Für eine Band, die in den 90ern gesagt hat, sie möchte so sein wie “Velvet Underground with a trumpet”, waren eindeutig zu viele Streicher und zu wenige Bläser beim Konzert zu hören, aber was soll man machen. Für „Boy With The Arab Strap“ und „Legal Man“ hat die Band schließlich ein kleine Menschentraube aus dem Publikum auf die Bühne geholt. Es ist Belle & Sebastian Tradition, beim Konzert die Hierarchie zwischen Bühne und Publikum aufzubrechen.

Der Abend endete nach nur einer Zugabe und der Einladung in die Pratersauna zu kommen, wo Richard Colburn und Chris Geddes noch als DJs engagiert waren. Die Band zieht es weiter nach Deutschland zum Southside und Hurricane Festival. Im August sind sie außerdem auf dem ebenfalls sehr empfehlenswerten Off Festival im polnischen Katowice zu sehen.

2014 soll außerdem Stuart Murdochs erster Film „God Help The Girl“ in die Kinos kommen. In welche ist natürlich noch die unbeantwortete Frage. Im Film geht es um „a brief moment after you've realised what you want to do with your life!” Mehr weiß ich auch nicht.
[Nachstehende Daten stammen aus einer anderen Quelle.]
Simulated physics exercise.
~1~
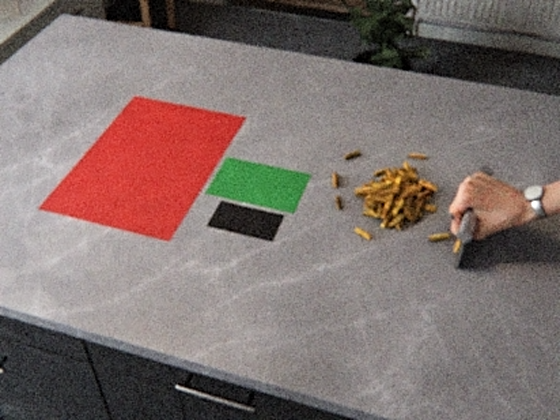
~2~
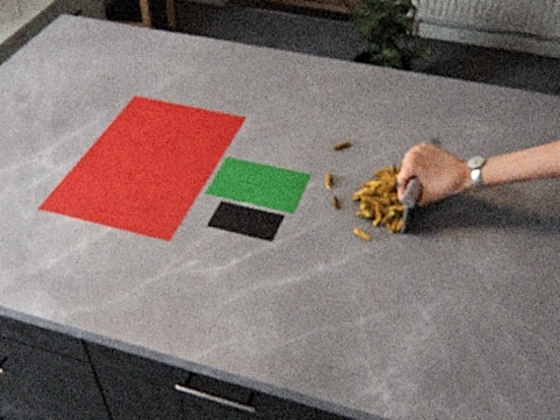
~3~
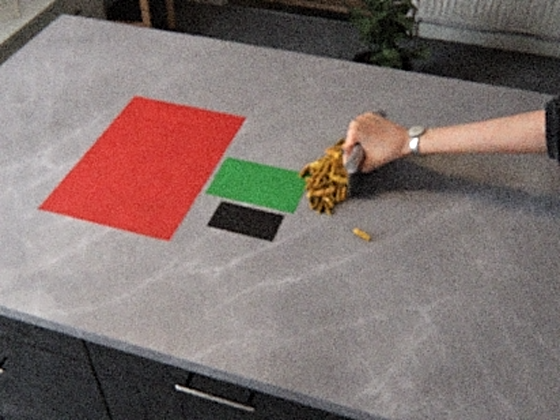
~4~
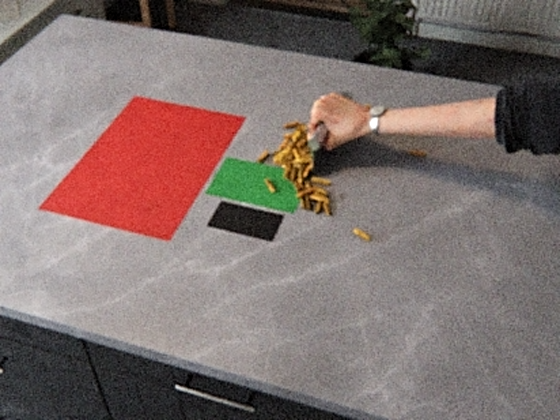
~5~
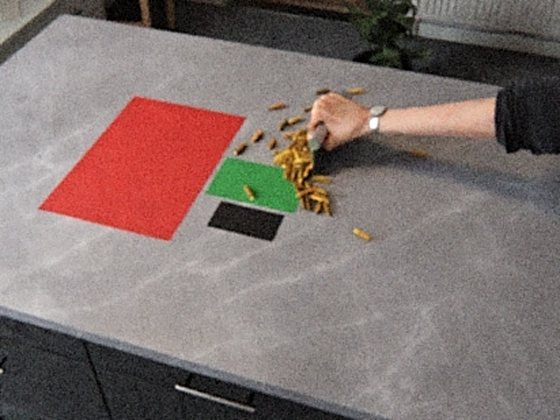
A hand pushed a pile of dry pasta left and away across a grey countertop with a scraper, then stopped beside the green mat, leaving a few pieces on it, most scattered around its edge, and the red and black mats clear.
Was ich auf jeden Fall weiß, ist dass die Idee ein Songcontest-Konzeptalbum (für jedes Land ein Lied) zu machen, nur ein „throwaway comment“ war. Wie auch Chris Geddes im FM4-Interview gemeint hat: hätten Belle & Sebastian so ein Konzeptalbum gemacht, würde das ein sehr gutes Album werden!